Sudan has banned the main opposition party, closed its offices and made sweeping arrests across the country, its secretary general said on Sunday, as fighting continued in a key SPLM stronghold.

"The (ruling) National Congress Party has banned the Sudan People's Liberation Movement (SPLM) in all states and arrested a large number of its members and seized property and documents belonging to it in different states and localities," Yasser Arman said in a statement.

Arman gave a detailed list of more than 10 party members and local leaders who have allegedly been arrested since Tuesday in various different states, including West Darfur, Gezira, North Kordofan and Sennar.

"What is happening now, in different towns and villages in Sudan against members and leaders of the SPLM, is something that was organized and planned over a long period, with the aim of ... eliminating the SPLM as a major national and democratic force in north Sudan," Arman said.

Other party members said the government had shut down all the offices of the party's northern branch, the SPLM-North, on Saturday.

The ex-rebel movement is the ruling party of South Sudan, which formally split when the south gained independence from the north on July 9, after decades of devastating conflict.

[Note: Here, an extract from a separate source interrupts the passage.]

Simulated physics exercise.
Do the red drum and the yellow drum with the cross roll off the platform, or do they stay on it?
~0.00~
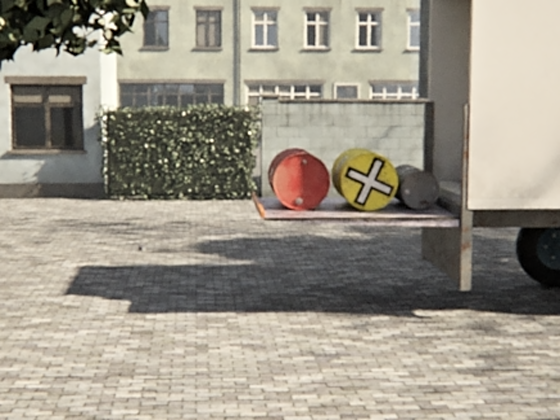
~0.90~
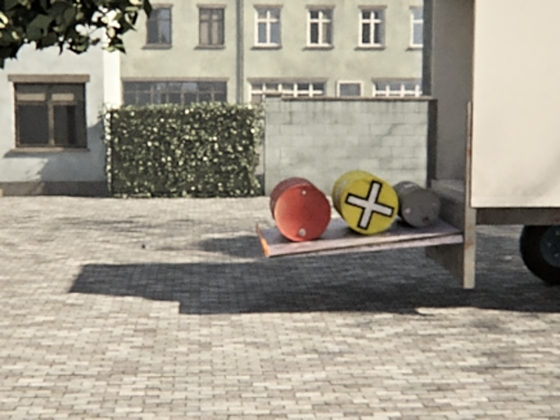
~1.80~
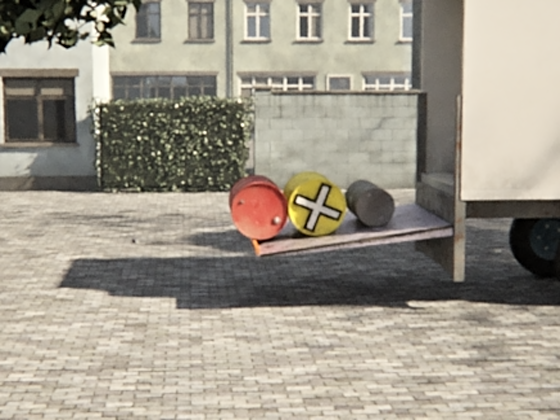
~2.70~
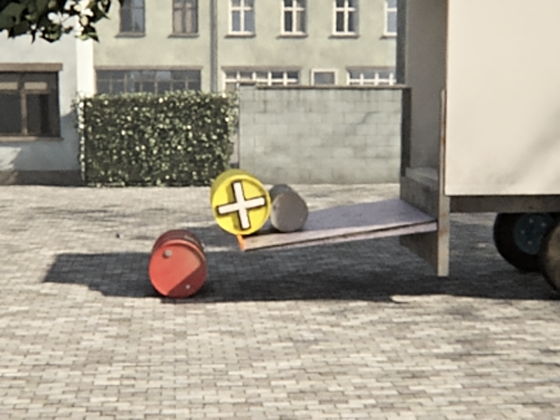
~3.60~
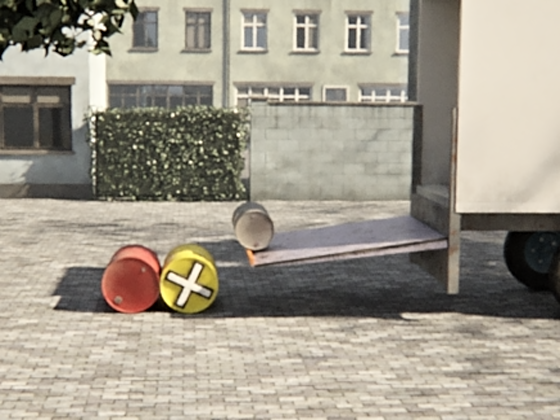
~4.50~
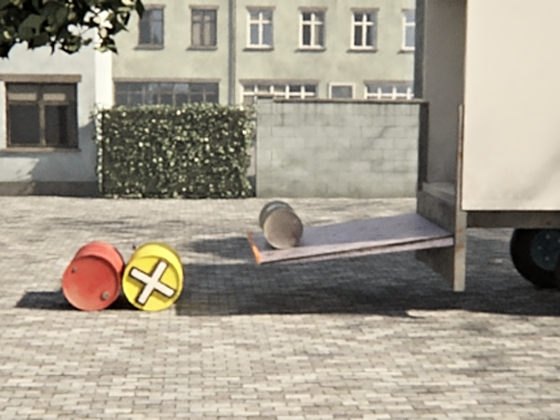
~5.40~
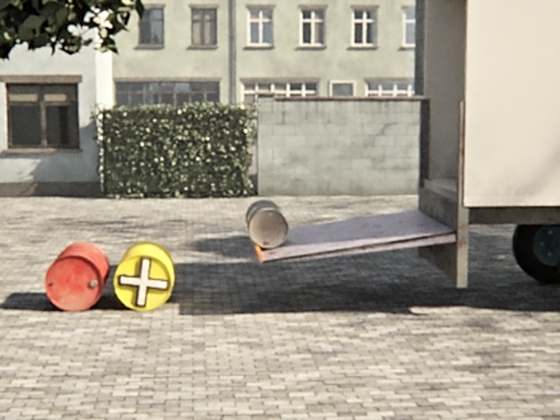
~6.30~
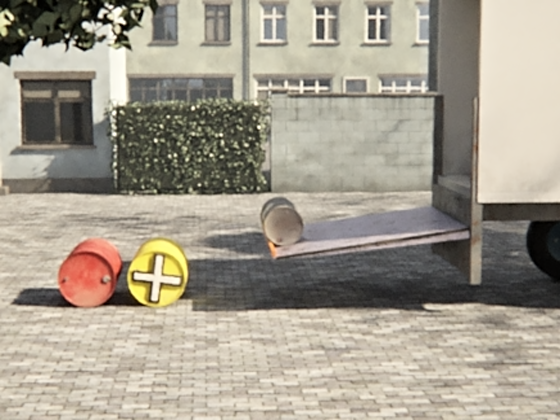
Both roll off the platform. The red drum goes over the low edge first, and the yellow one follows it onto the ground.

Sudan's deputy information minister, Sanaa Hamad, confirmed that Khartoum had declared the SPLM illegal in the north, saying it was not a legally registered political party following southern secession.

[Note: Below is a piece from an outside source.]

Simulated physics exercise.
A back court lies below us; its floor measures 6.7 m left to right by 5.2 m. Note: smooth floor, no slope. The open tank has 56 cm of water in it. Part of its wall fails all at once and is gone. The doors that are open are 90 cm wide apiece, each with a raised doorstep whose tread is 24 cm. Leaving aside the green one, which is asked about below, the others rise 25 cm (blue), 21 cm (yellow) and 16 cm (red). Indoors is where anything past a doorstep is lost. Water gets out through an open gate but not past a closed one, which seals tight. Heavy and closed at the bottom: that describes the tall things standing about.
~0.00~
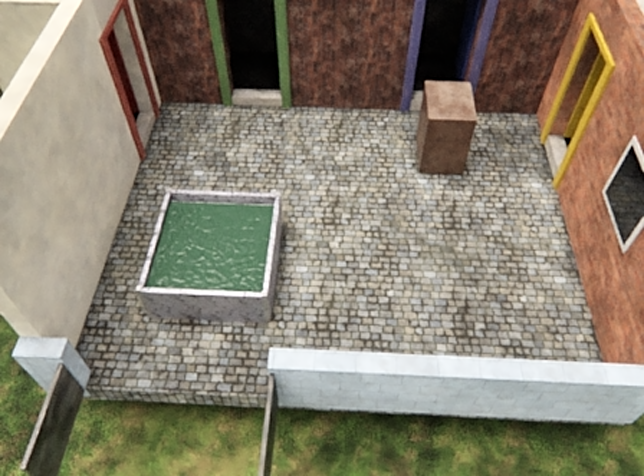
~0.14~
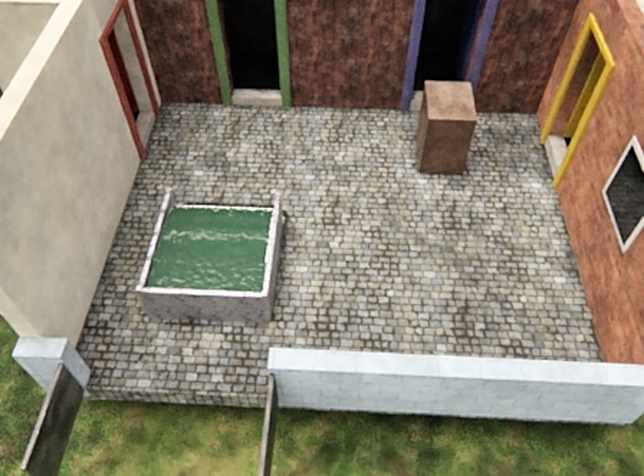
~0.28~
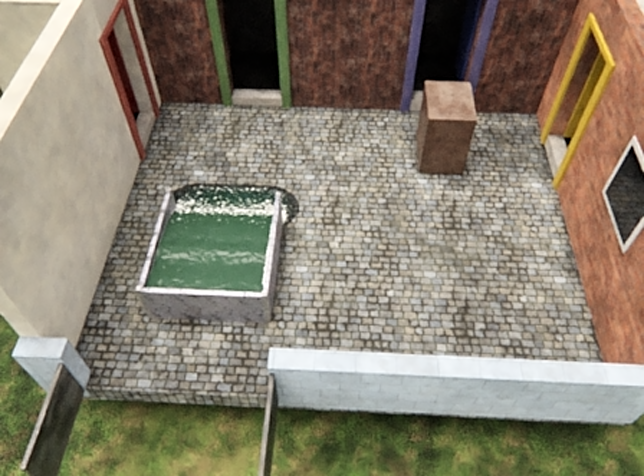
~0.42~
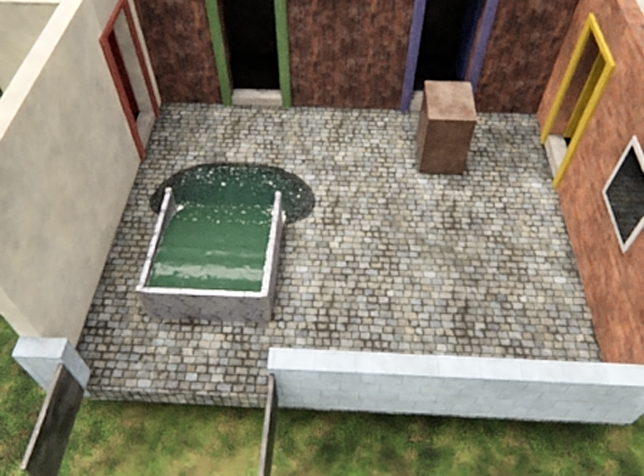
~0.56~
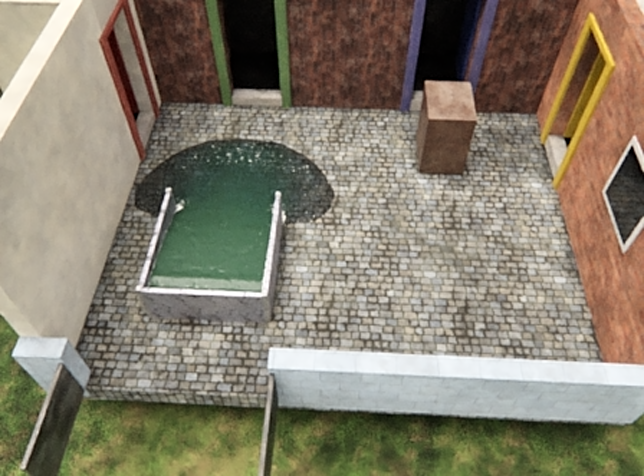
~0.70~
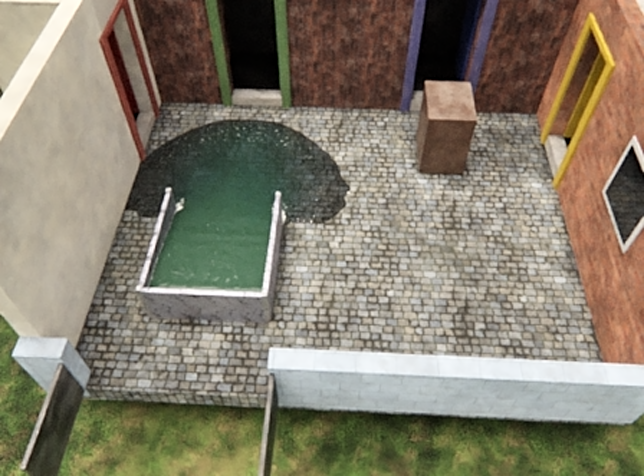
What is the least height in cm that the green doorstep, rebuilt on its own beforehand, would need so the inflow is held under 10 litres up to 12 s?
Around 24 cm would be enough.
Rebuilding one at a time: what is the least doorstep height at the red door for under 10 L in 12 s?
For red, a step near 17 cm.
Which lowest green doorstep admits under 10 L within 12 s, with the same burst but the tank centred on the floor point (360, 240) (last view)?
At least roughly 10.5 cm high.
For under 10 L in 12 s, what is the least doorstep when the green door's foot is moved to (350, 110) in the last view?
Close to 11.5 cm at the least.
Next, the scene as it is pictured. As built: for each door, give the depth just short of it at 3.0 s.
Centimetres: Green = 19, blue = 7, yellow = 0, red = 18.
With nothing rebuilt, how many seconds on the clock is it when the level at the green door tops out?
Roughly 1.8 s.
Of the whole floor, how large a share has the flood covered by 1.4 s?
30 %.
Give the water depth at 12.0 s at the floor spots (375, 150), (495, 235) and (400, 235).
In that order: 3, 5 and 3 cm.
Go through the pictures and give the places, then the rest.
The open tank at (214, 243) is whole and still, 56 cm deep; the green door at (252, 57) is dry, in the first picture.
The front is at a hidden place, 0.3 m from the gap on the far side; 0.4 m2 of floor is wet, 56 cm left at the back, in the second picture.
The gap is on the far side, the front 0.7 m out at (235, 187); the back of the open tank holds 56 cm, in the third picture.
The front is at (210, 167), 1.2 m from the gap on the far side; 2.2 m2 of floor is wet, 54 cm left at the back, in the fourth picture.
Water pours out on the far side and has run 1.8 m, to (233, 142); about 6 cm deep outside, 47 cm at the back, in the fifth picture.
The front is at (227, 123), 2.2 m from the gap on the far side; 5.2 m2 of floor is wet, 48 cm left at the back; the green door at (252, 57), 2.8 m from the gap, is still 0.5 m from the nearest water, in the sixth picture.
After 1.4 s water covers 30 % of the floor; 27 cm at the green door, 12 litres in over its 17 cm doorstep.
After 3.0 s water covers 35 % of the floor, deepest (20 cm) near (168, 115); 19 cm at the green door, 56 litres in over its 17 cm doorstep.
After 12.0 s water covers 95 % of the floor, deepest (6 cm) near (506, 390); 3 cm at the green door, 60 litres in over its 17 cm doorstep.
At the green door as built, the water arrived by 0.9 s and peaked near 28 cm at 1.8 s.
Run again over the same 12 s with other heights there, 20 litres in over 21.5 cm, 0 litres over 29 cm. The limit of 10 litres is kept from about 24 cm up.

"But this situation will not have an impact on the members of the party as individuals ... The only people who have been arrested were involved in illegal activities," she told Agence France Presse.

The move against the SPLM-North comes shortly after deadly fighting erupted in Blue Nile state between the Sudanese army and ex-rebel troops loyal to the elected governor, Malik Agar, the party's chairman.

President Omar al-Bashir sacked Agar from his job on Friday and appointed a caretaker military leader, General Yahia Mohammed Kheir, after declaring a state of emergency.

SPLM sources said the fighting continued in Blue Nile on Sunday, while the United Nations said 16,000 people -- the entire estimated population -- were reported to have fled from the flashpoint border town of Kurmuk across the border into Ethiopia.

The Khartoum government has shown itself increasingly determined to assert its authority within its new borders following southern secession, moving to disarm troops outside its control.

It has accused Juba of interfering in Blue Nile, and in nearby South Kordofan, where a similar conflict has raged for three months, between the army and the SPLM's Nuba militiamen.

Both states are located north of Sudan's new international border, but were key battlegrounds during the north-south civil war and have large numbers of SPLM-North supporters and troops who fought alongside the ex-southern rebels.

Arman on Saturday called the army's aggression in Blue Nile a "coup" against Agar, the state's elected leader, which, he said, demonstrated that constitutional change in Sudan was impossible under the present regime.

He vowed to fight for regime change through mass protest and armed struggle, in cooperation with the three main Darfuri rebel groups, with which the SPLM-North signed an agreement last month.